Olympia Traveller

Olympia TravellerOlympia Traveller (1969)

By the late 1960s Olympia had perfected the typewriter. While other manufacturers seemed to have lowered their standards, Olympia boldly introduced a line of distinctive typewriters called The Traveller. The style certainly speaks to the age of 2001: A Space Odyssey. While one could never imagine a typewriter floating in space, it has the mechanicals beyond its years and ahead of everybody else. It has everything you could ever need in a typewriter. It’s a writing machine. The keys seem to defy gravity and feel super light to the touch. You can hit supersonic speed and feel confident that your typewriter can keep up. Even the weakest of fingers can operate this typewriter, that it feels like child’s play. But don’t let the color fool you, this is a serious machine.

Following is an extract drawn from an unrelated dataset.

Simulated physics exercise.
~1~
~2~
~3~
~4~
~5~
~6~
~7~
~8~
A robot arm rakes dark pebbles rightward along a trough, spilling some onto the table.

Olympia was also way ahead of its time with the different color combinations for the Traveller. Whatever suited your eye. Orange, Green, Pink, or just plain white. It feels like a laptop with its low profile. Its snug little case lets you can stow it away easily. And it being an Olympia, you’ve got a sturdy companion for the journey. Even if you already have a reliable desktop typewriter, the Traveller is the perfect second typewriter. Toss it in the boot, the overhead or the back of the camper, and off you go. Heading to the woods for a writers’ retreat?  Take the Traveller. Or, if you’re a minimalist, just tuck it under your desk and take it out when the mood strikes.

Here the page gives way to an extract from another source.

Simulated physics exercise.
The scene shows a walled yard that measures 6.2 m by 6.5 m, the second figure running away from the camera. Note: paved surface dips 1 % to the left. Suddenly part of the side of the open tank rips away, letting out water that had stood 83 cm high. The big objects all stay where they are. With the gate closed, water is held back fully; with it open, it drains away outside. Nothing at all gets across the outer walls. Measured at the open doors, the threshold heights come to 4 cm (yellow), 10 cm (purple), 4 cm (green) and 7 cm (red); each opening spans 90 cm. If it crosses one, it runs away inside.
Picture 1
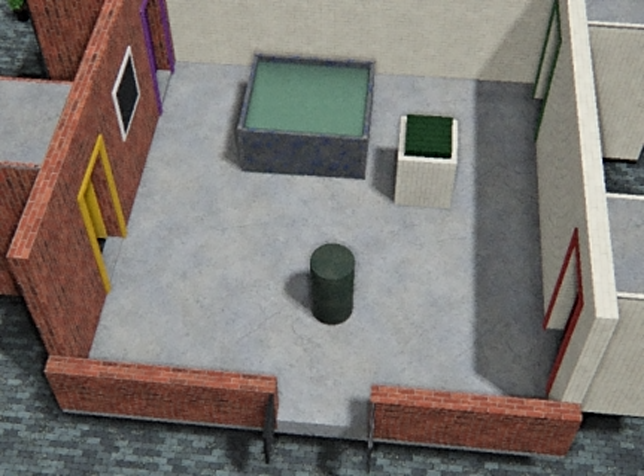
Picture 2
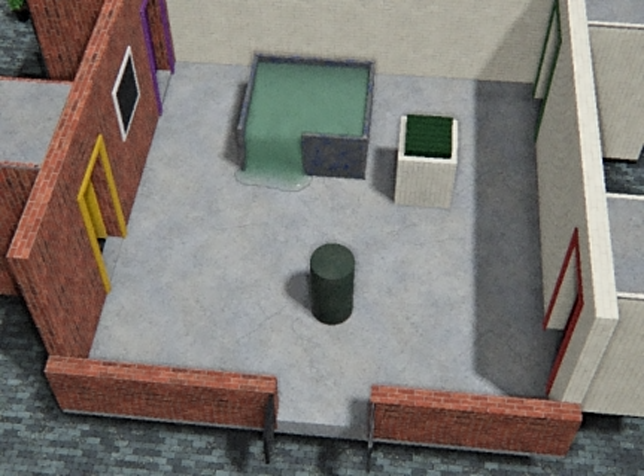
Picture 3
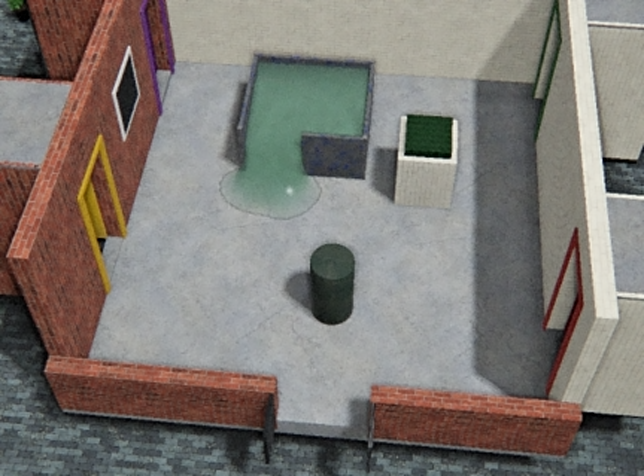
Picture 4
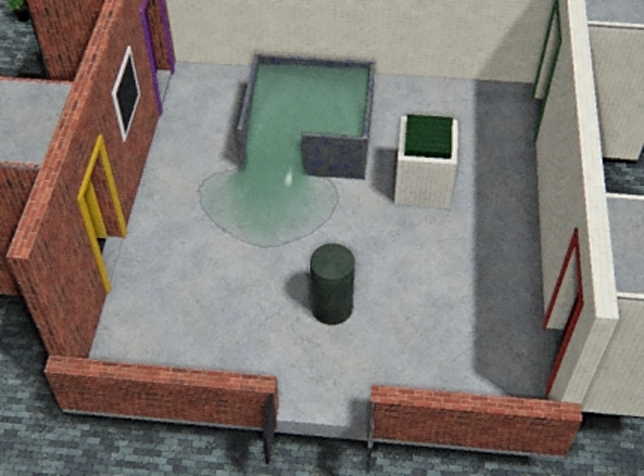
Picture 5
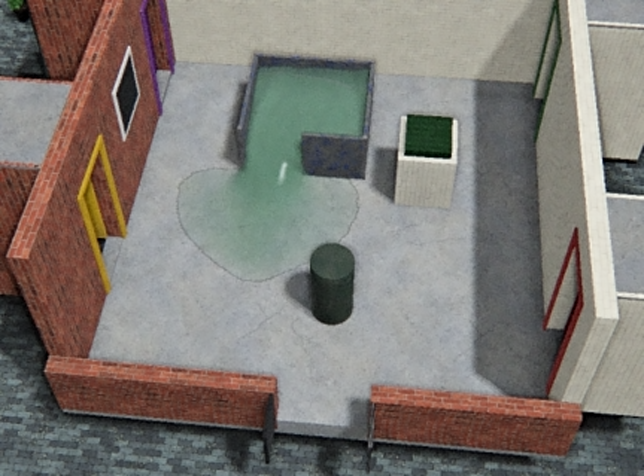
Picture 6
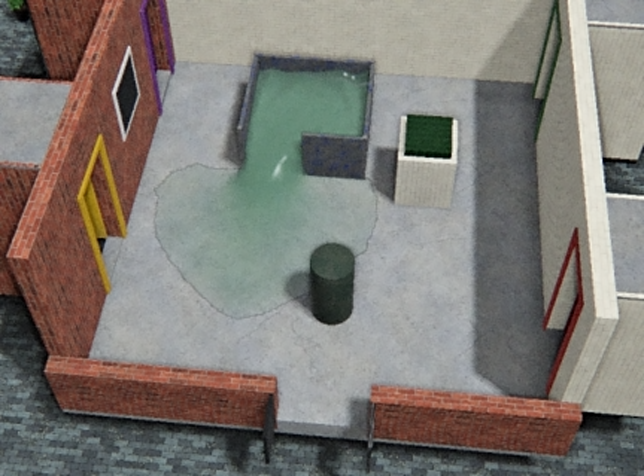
In a walled yard with brick and pale walls, part of an open tank's front side gives way at the left, and greenish water pours out, spreading across the paved floor toward the yellow-framed doorway and around a dark green cylinder.
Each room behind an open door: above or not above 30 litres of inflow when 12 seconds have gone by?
In the end yellow door: Above the cap, purple door: Below the cap, green door: Below the cap, red door: Below the cap.
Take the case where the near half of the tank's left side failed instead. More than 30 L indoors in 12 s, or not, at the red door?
Red: Falls short.
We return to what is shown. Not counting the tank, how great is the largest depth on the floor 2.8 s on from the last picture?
Around 24 centimetres deep.
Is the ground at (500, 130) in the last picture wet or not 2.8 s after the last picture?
It is dry.
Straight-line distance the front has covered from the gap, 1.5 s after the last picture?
4.8 m.
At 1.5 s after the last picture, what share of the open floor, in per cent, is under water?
Some 40 per cent of the floor is wet.
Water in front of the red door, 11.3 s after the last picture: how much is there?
Around 2.5 cm there.
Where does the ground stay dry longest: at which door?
That would be the green door.
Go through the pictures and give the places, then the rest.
In the first frame, the open tank at (309, 98) is whole and still, 83 cm deep.
In the second frame, water pours out at (274, 159) and has run 0.6 m, to (238, 172); typically 10 cm deep outside, 83 cm at the open tank's back.
In the third frame, water pours out at (274, 159) and has run 0.9 m, to (288, 214); typically 13 cm deep outside, 82 cm at the open tank's back.
In the fourth frame, the front is at (280, 241), 1.4 m from the gap at (274, 160); 2.2 m2 of floor is under water; 76 cm left at the back of the open tank.
In the fifth frame, water pours out at (274, 160) and has run 2.1 m, to (241, 274); typically 6 cm deep outside, 69 cm at the open tank's back.
In the sixth frame, water pours out at (274, 160) and has run 2.7 m, to (234, 312); typically 5 cm deep outside, 71 cm at the open tank's back.
Then, 0.7 s after the last picture water covers 40 % of the floor and is deepest (40 cm) near (268, 177); yellow door 11 cm at the sill, 3 L in, purple door not reached, green door not reached, red door not reached.
Then, 1.5 s after the last picture water covers 40 % of the floor and is deepest (42 cm) near (94, 387); yellow door 13 cm at the sill, 55 L in, purple door not reached, green door not reached, red door not reached.
Then, 2.8 s after the last picture water covers 50 % of the floor and is deepest (24 cm) near (81, 386); yellow door 13 cm at the sill, 102 L in, purple door not reached, green door not reached, red door 8 cm at the sill, 0 L in.
Then, 6.3 s after the last picture water covers 70 % of the floor and is deepest (12 cm) near (122, 248); yellow door 11 cm at the sill, 288 L in, purple door 4 cm at the sill, 0 L in, green door not reached, red door 9 cm at the sill, 5 L in.
Then, 11.3 s after the last picture water covers 95 % of the floor and is deepest (8 cm) near (159, 121); yellow door 7 cm at the sill, 372 L in, purple door 8 cm at the sill, 0 L in, green door 3 cm at the sill, 0 L in, red door 2 cm at the sill, 9 L in.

A worthy competitor in this space is the veritable Hermes Rocket. While the Rocket boasts the ultimate in portability with its snap-on shell, it doesn’t have as solid a feel as the Traveller. The Olivetti Leterra 32 is another close competitor. But again, it has a flightiness to it that is not quite up to snuff when going head-to-head with German engineering. Ask any typewriter repairman and they’ll most likely tell you Olympia typewriters are among the most reliable.

And with the Traveller, don’t let the small size fool you, this can handle any project you throw at it. You could also roll back the clock a few years and go with an Olympia SF Deluxe, which has a similar feel, but with the Traveller you’re getting the latest model. And when you find one used, since it’s relatively newer than most typewriters, the platen and rollers will most likely still have that rubbery feel.


  1. Hi, I like it so much and tried to get my fingers on one. But in Denmark they are so expensive and rare. Some guy wanted the equivalent to 150 US dollars! I will keep searching.🙂

  2. I used one, from around 1972, all through high school and college, and really regret giving it away.
    But the keys were anything but light. You really had to pound on it. Weird.